Teaching Older Elementary Students

Ah, those upper elementary years! They’re not chubby-fingered cherubs any more, but they’re not yet ready to learn on their own. This is the age of emerging skills. Most students are still mastering the basics of reading, writing, and math, and schoolwork can seem incredibly tedious. Here are a few things to keep in mind as you embrace teaching your 8- to 11-year-old.
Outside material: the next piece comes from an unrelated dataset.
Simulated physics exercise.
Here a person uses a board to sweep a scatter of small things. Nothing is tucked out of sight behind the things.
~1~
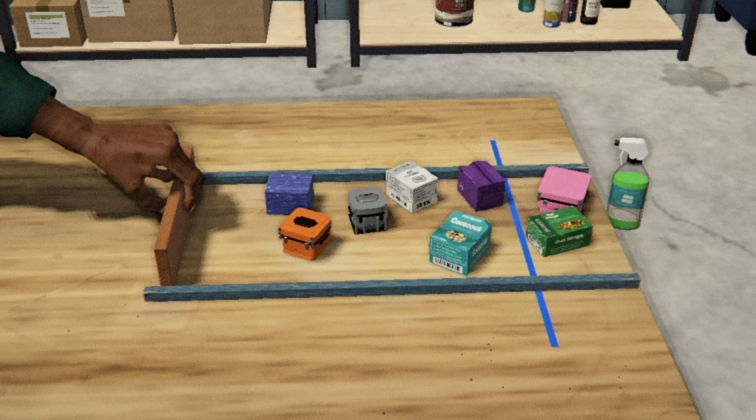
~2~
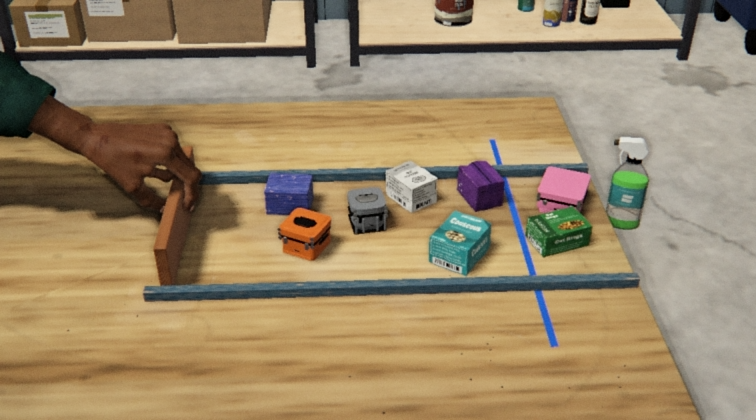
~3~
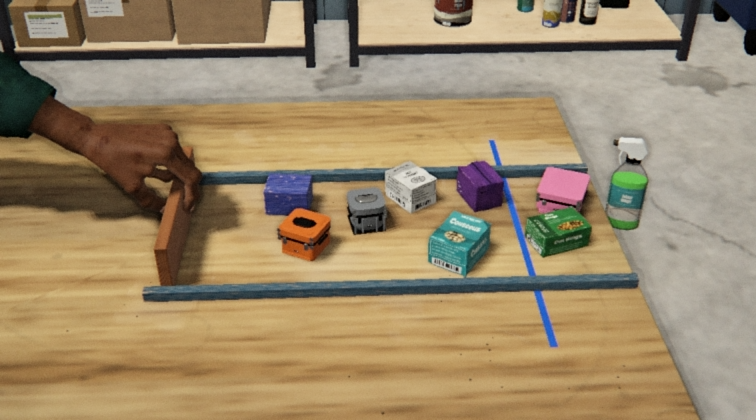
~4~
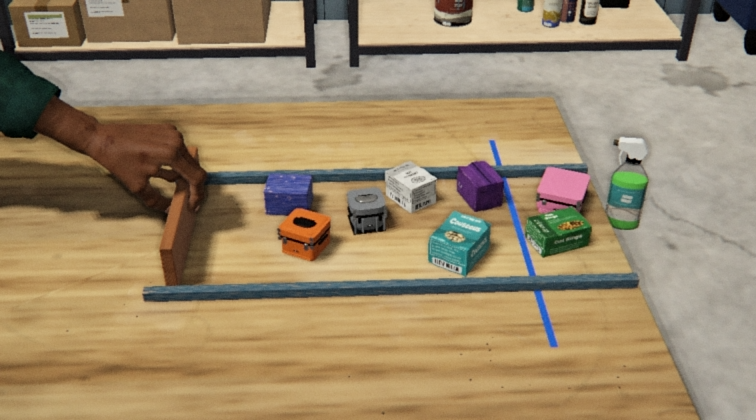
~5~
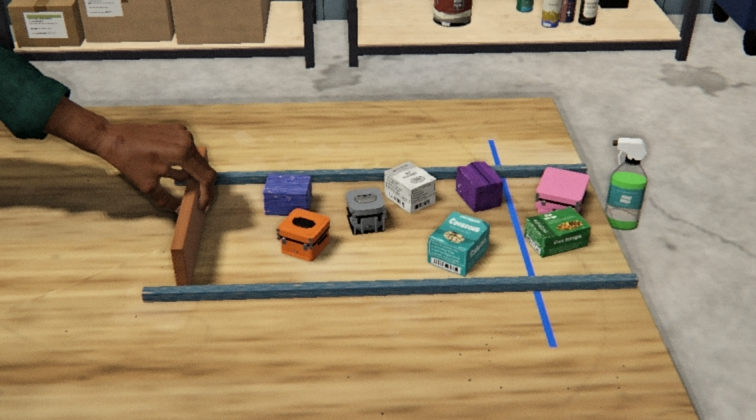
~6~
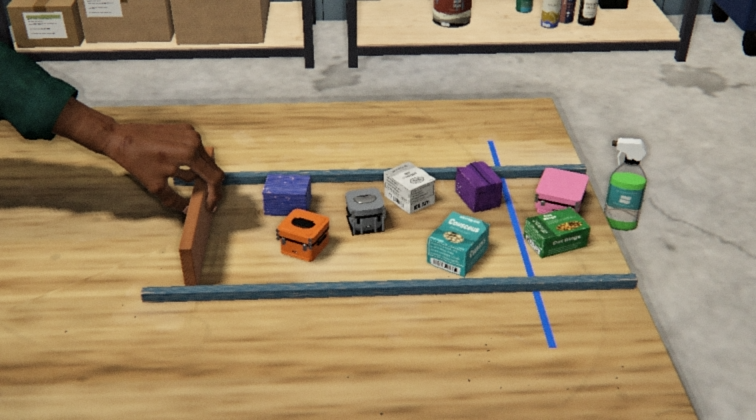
A hand held a wooden board upright at the left end of a tabletop lane, kept still at first, then slid it slightly right toward the scattered colourful boxes and cases, which stayed practically still.
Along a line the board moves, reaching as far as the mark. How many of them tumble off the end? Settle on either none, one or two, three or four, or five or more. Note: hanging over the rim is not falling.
The number that falls off comes to one or two.
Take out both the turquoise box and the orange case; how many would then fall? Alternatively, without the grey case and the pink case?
Taking the two tries in turn, it comes to 1 and 0.
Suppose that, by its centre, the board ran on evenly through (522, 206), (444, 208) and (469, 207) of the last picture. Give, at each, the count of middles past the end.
Result per place: 2; 0; 0.
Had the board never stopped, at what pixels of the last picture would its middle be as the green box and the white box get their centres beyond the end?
Green box over the end: About (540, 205). White box over the end: About (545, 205).
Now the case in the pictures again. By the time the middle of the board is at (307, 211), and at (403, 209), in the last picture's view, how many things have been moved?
Respectively 2 and 6.
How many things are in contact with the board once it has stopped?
The number is 4.
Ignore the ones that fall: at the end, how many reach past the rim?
Count: 2.
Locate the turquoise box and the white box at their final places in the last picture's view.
The first comes to rest at (560, 255), and the second at (569, 188).
Soon after, none off yet; pink case at rest near (561, 194); green box at rest near (557, 232); purple box at rest near (479, 186).
After that, none off yet; pink case at rest near (561, 194); green box at rest near (557, 232); purple box displaced about its own width near (509, 186).
In the end, the number that fall off is one or two; gone, pink case.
Routine is a framework for your days that serves your family. When you have a routine, and when everyone knows what comes next in the day, productivity goes up, boredom goes down, and goals are accomplished. Work together as a family to develop a routine that covers schoolwork, household chores, and family fun. Your older elementary student will be grateful to know when he or she has finished the day’s tasks and is free to play.

Interest-driven Learning

Children in this age group often have particular interests. As the teaching parent, you have the opportunity to tailor learning activities to things your child will love learning or learning about. Cultivating a love for learning is more useful and essential than completing every page of a workbook.

Learning-driven Interests

Our third through fifth graders have so much curiosity about the world and the creatures in it. This is a great time to learn important life lessons through such things as owning and caring for a pet, planting and tending a garden, working to earn money, and so on. Just because the activity doesn’t come packaged in a curriculum box doesn’t mean it’s not educational. 

Read, Read, Read

Many children in this age group may be reading independently, which opens up a delightful world to their imaginations. Whatever their independent reading ability, kids in upper elementary grades benefit from being read to. Choose books that inspire the qualities you value as a family, and then travel together across time and space, and into worlds unknown.